À mon sens, un des plus beaux hommages rendus à l'oeuvre de
Gilles Deleuze. D'abord, parce que c'est un véritable « acte de création », habité par la présence fantasmée du philosophe, représenté ici tel un spectre beckettien s'entretenant avec un nocher (« cher passeur ») le conduisant vers le rivage des morts, personnage conceptuel dont le maître ouvrage serait
Différence et Répétition. La BD elle-même repose sur la répétition (de planches, de
dialogues) accompagnée de légers déphasages (un peu comme dans la musique dite minimaliste :
Steve Reich...) et se prête ainsi à de nombreuses relectures, à une forme de contemplation visuelle induite par ces lectures répétées (ce que l'on peut comparer à la lecture et à la mémorisation d'un poème, dont on s'imprègne de la musicalité, du rythme - jusqu'à le faire sien).
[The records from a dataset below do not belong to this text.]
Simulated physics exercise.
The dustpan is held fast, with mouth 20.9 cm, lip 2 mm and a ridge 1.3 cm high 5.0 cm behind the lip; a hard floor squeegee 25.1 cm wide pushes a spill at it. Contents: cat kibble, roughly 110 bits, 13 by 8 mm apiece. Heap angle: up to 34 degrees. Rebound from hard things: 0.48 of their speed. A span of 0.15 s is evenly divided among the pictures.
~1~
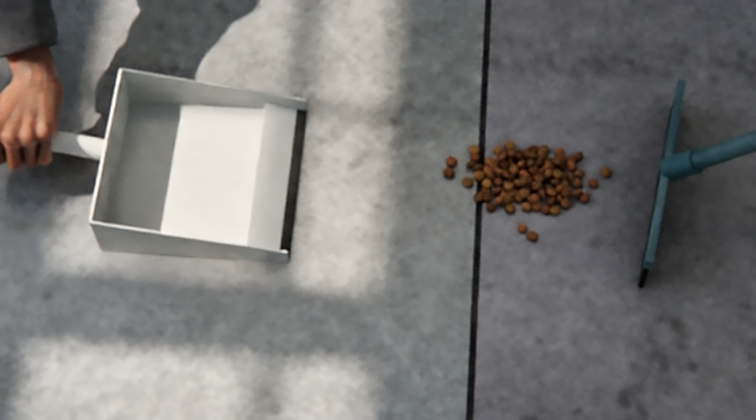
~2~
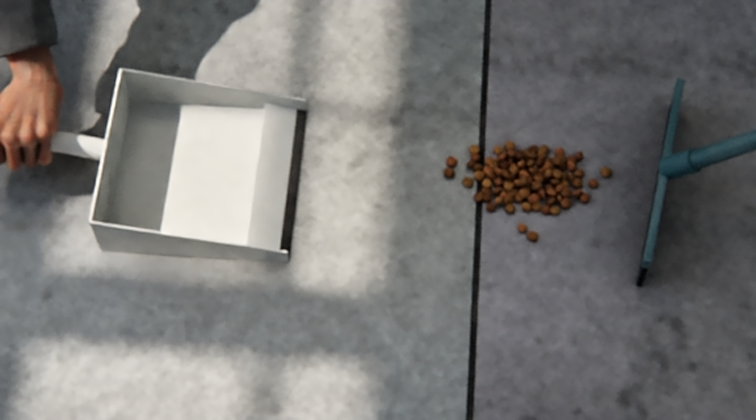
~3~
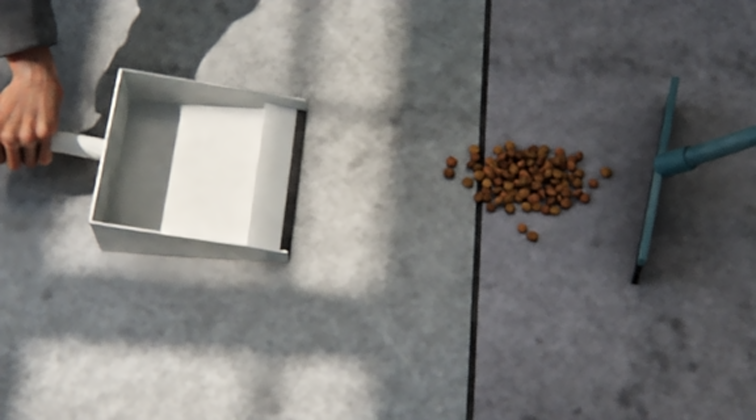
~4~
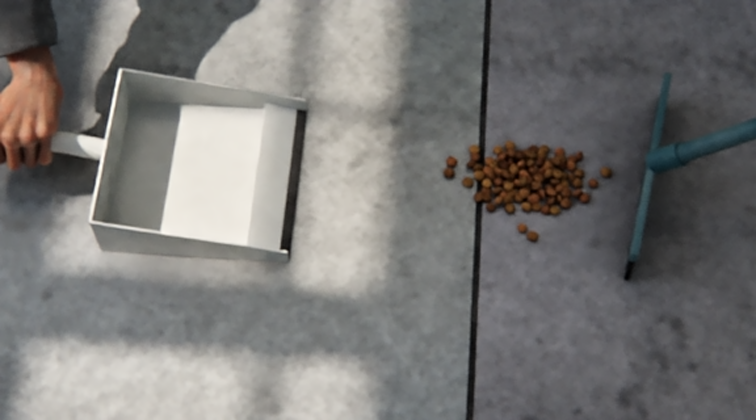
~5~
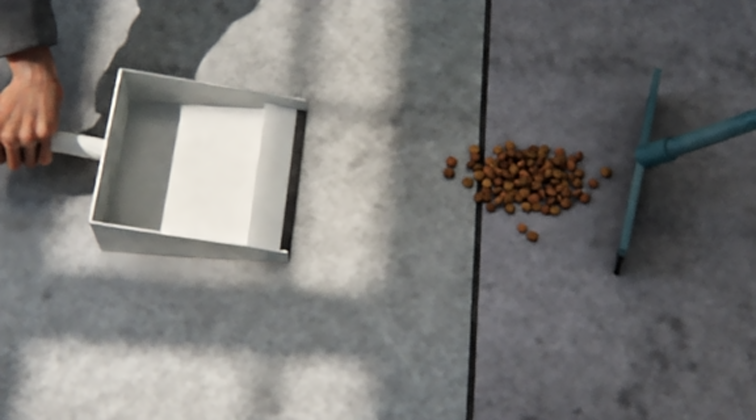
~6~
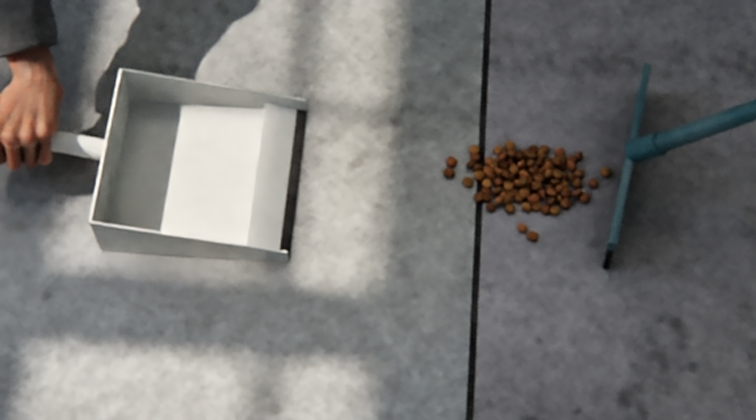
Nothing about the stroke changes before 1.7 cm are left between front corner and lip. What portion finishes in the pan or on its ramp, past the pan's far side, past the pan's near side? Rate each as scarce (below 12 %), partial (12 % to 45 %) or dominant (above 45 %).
Ratings: Pan - scarce; far side - dominant; near side - scarce.
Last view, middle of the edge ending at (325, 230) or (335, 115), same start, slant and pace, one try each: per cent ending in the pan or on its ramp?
Some 5 in a hundred and 20 in a hundred.
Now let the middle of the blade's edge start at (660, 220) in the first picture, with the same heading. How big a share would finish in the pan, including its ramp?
The pan and its ramp would take some 5 per cent.
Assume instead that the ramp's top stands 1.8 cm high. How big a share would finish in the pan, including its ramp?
Then around 0 percent, ramp counted.
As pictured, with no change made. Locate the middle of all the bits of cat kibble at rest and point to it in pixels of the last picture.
Resting centre estimate: Around (319, 84).
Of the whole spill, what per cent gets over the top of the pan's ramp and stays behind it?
Around 0 percent.
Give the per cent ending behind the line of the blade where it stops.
Estimate: About 30 %.
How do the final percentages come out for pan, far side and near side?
Pan: 0%. Far side: 65%. Near side: 0%.
Then, 0.41 s after the last picture, middle of the blade 22 cm from the lip; 0 % over the lip, far side 15 %, near side 0 %.
Then, 0.69 s after the last picture, middle of the blade 11 cm from the lip; 0 % over the lip, far side 55 %, near side 0 %.
Then, 1.07 s after the last picture, middle of the blade 4 cm from the lip; 0 % over the lip, far side 65 %, near side 0 %.
In the end, pan 0 %, far side 65 %, near side 0 %, in front of the lip or behind the blade 35 %.
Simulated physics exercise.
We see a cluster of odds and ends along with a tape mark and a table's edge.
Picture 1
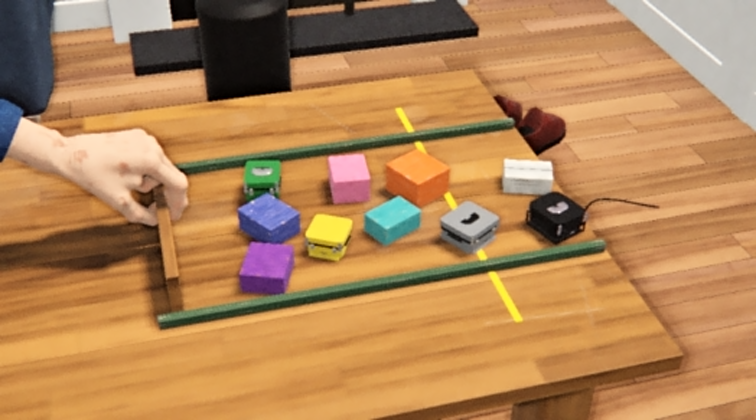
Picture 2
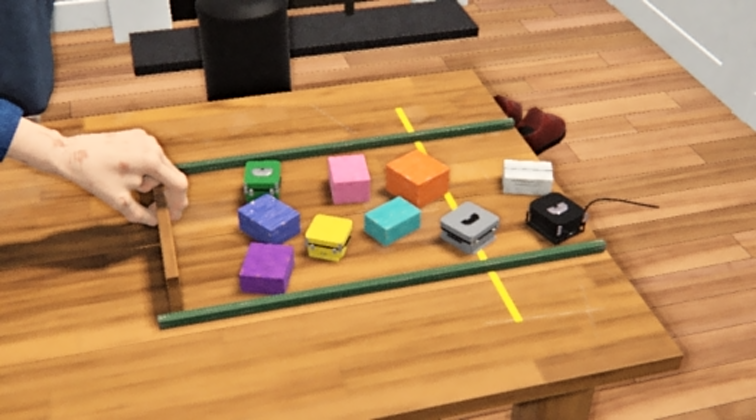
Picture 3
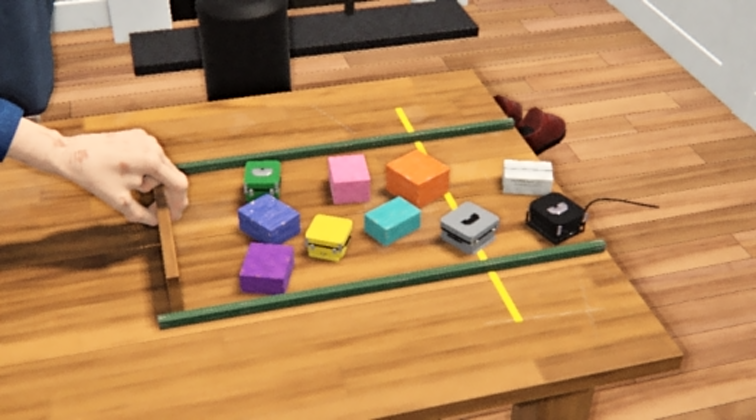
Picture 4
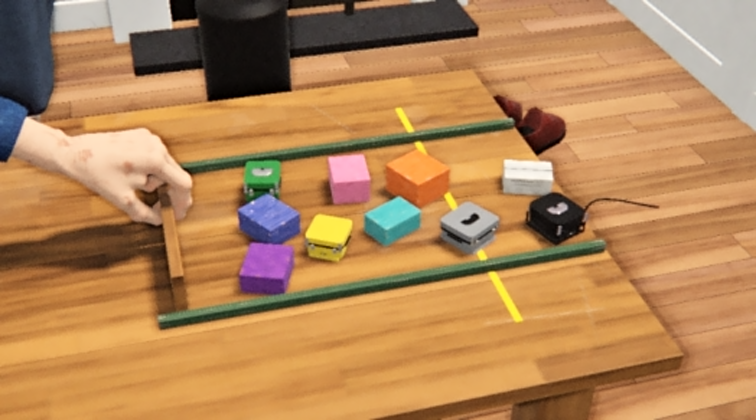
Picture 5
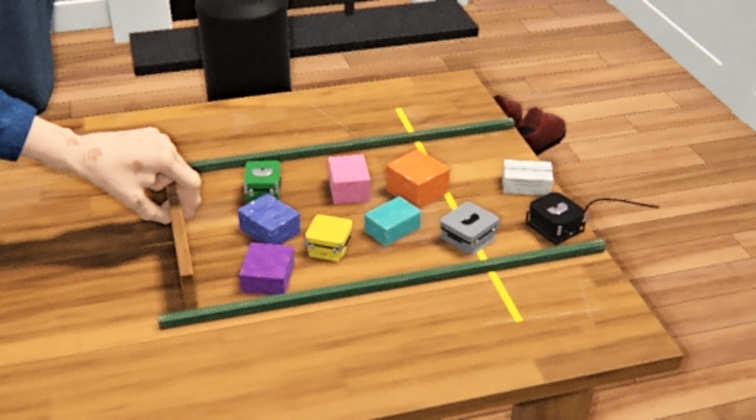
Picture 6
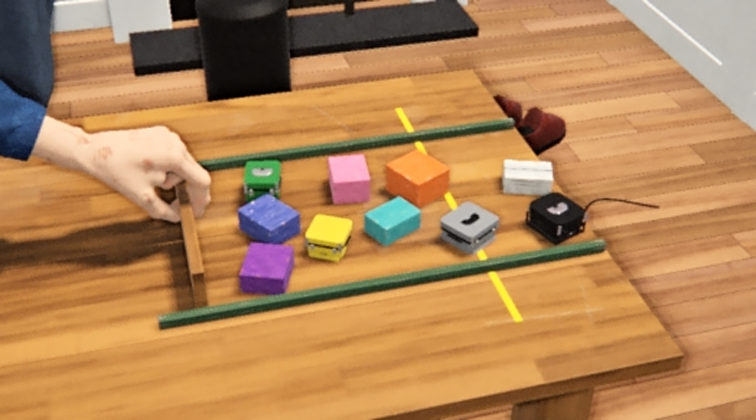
A hand slid a wooden board slightly to the right between two green strips on a table, while the colourful boxes and cases scattered ahead of it, around a yellow tape line, stayed still.
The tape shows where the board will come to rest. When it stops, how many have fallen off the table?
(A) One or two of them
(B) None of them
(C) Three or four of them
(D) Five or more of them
A.
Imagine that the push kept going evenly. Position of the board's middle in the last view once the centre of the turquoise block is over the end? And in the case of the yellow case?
Middle approx. at (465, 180), then approx. at (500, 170).
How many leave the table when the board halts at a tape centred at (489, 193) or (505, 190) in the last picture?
4 and 5.
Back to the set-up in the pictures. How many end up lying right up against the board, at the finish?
My count gives 3.
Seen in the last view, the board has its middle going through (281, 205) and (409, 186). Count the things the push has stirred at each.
First 5, then 9.
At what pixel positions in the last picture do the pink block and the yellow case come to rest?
Result: One at about (485, 164), the other at about (516, 203).
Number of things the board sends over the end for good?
Precisely 1.
Early on, none off yet; white box at rest near (527, 178); black case at rest near (556, 218); grey case at rest near (469, 230).
Finally, the number that fall off is one or two; lost, white box.
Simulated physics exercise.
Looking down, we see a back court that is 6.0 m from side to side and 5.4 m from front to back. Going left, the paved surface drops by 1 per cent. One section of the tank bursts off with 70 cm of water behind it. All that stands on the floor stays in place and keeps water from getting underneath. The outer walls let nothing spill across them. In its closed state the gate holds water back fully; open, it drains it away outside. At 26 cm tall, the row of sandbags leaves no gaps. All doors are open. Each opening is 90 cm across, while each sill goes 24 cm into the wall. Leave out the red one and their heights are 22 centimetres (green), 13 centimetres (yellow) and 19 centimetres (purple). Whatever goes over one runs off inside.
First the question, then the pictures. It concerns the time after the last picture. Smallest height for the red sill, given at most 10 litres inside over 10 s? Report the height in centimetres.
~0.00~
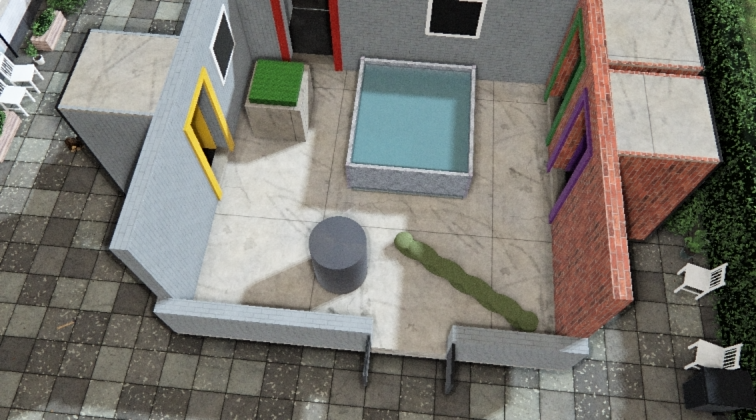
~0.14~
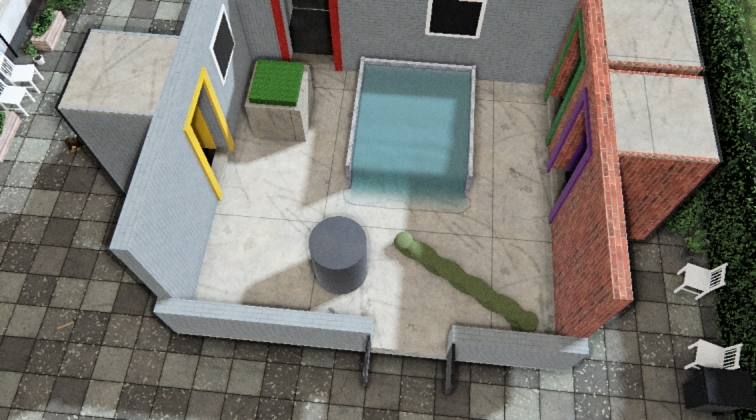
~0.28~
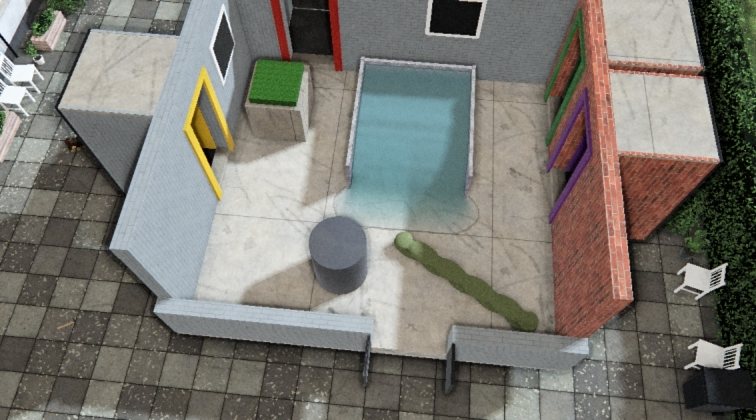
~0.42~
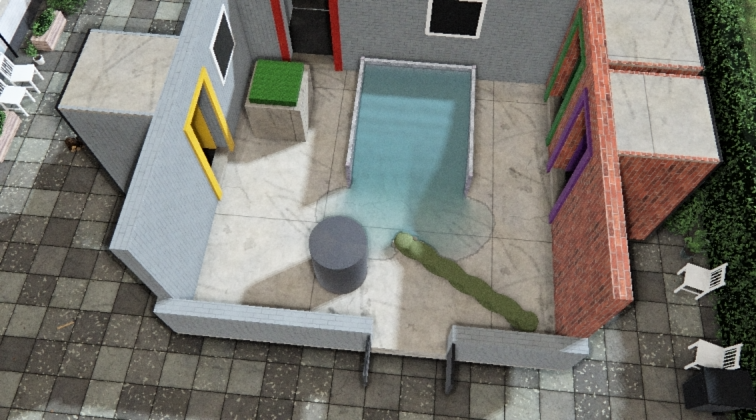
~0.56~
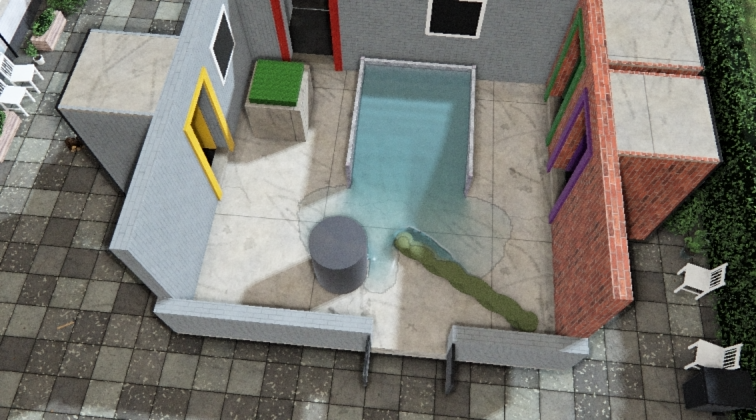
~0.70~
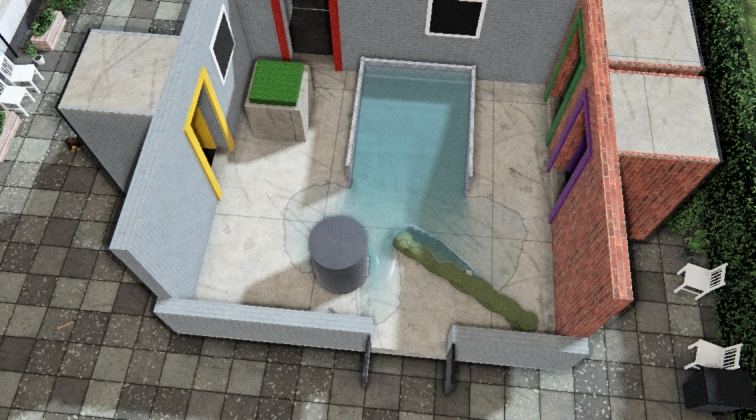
About 12 cm.
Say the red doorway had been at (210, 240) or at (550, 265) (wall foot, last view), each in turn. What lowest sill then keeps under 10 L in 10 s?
In turn: About 20 cm, about 33 cm.
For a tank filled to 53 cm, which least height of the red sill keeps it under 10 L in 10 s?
Step height: Approx. 8.0 cm.
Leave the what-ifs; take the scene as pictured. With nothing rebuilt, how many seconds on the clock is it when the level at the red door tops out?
Around 8.0 s.
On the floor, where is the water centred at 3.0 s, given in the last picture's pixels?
The balance point sits at roughly (404, 223).
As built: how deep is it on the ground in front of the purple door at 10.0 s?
It works out to about 7.0 centimetres deep.
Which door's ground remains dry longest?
That would be the red door.
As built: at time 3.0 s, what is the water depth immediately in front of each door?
In cm: Green 2, yellow 16, purple 9, red 0.
After 1.4 s water covers 40 % of the floor, deepest (50 cm) near (362, 249); it has not reached the red door.
After 3.0 s water covers 75 % of the floor, deepest (38 cm) near (553, 338); it has not reached the red door.
After 10.0 s water covers 95 % of the floor, deepest (18 cm) near (191, 315); 15 cm at the red door, 3 litres in over its 14 cm sill.
At the red door as built, the water arrived by 4.3 s and peaked near 15 cm at 7.8 s.
Run again over the same 10 s with other heights there, 21 litres in over 10 cm, 3 litres over 14 cm. The limit of 10 litres is kept from about 12 cm up.
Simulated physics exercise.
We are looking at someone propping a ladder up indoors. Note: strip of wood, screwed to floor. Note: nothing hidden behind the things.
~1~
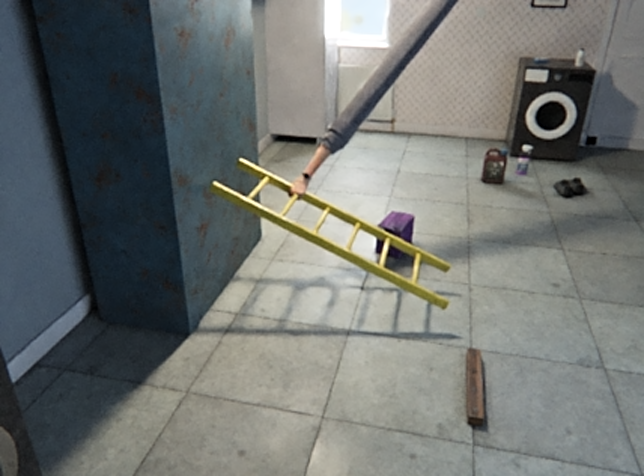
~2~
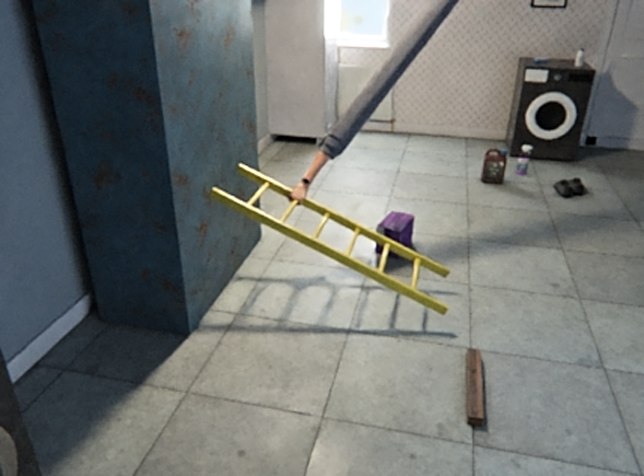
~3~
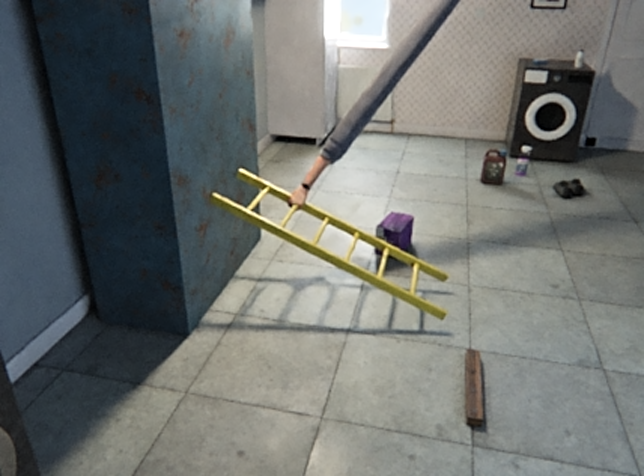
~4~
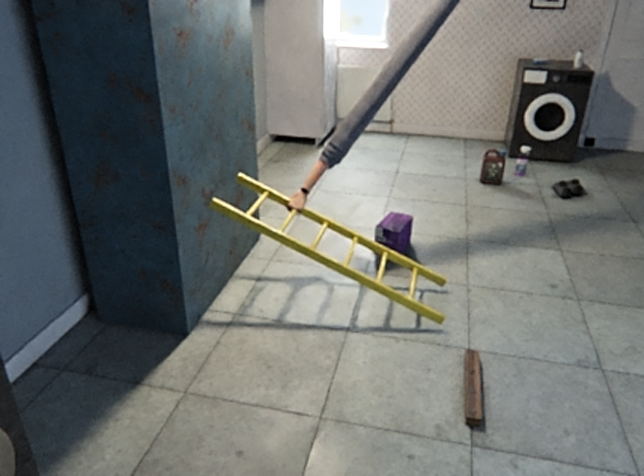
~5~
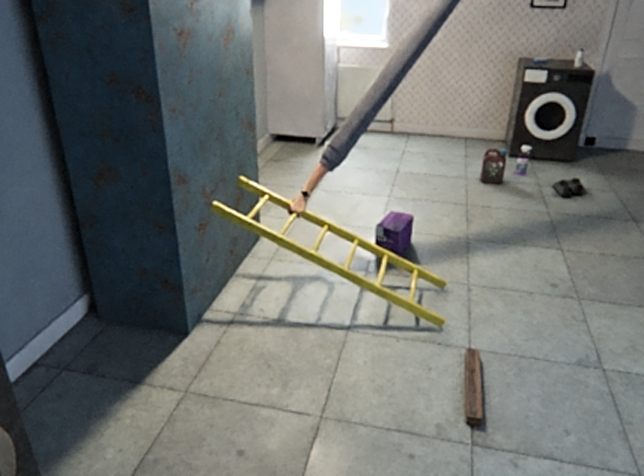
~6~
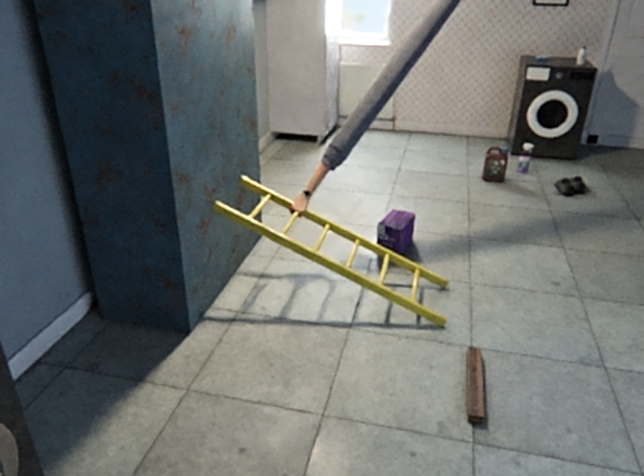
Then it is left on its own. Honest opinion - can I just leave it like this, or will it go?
It'll go, it slips down.
Then, 0.28 s on from there, yellow ladder turned 8° from its first pose near (342, 261).
Then, 0.40 s on from there, yellow ladder turned 20° from its first pose near (345, 284).
In the end, the yellow ladder slips down, near (346, 289); the other things unmoved.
Ensuite, parce qu'avec les moyens narratifs et graphiques propres à la bande dessinée, la problématique de la mort et de la fin dans l'oeuvre de
G. Deleuze est interrogée ici, sans pathos mystique - comme si le trait et l'économie de couleurs supportaient un ultime souffle argumentatif, à la fois ténu et rauque.
Il y a un second tome, Les Aventures de l'Incroyable Orphée, plus farfelu, intéressant.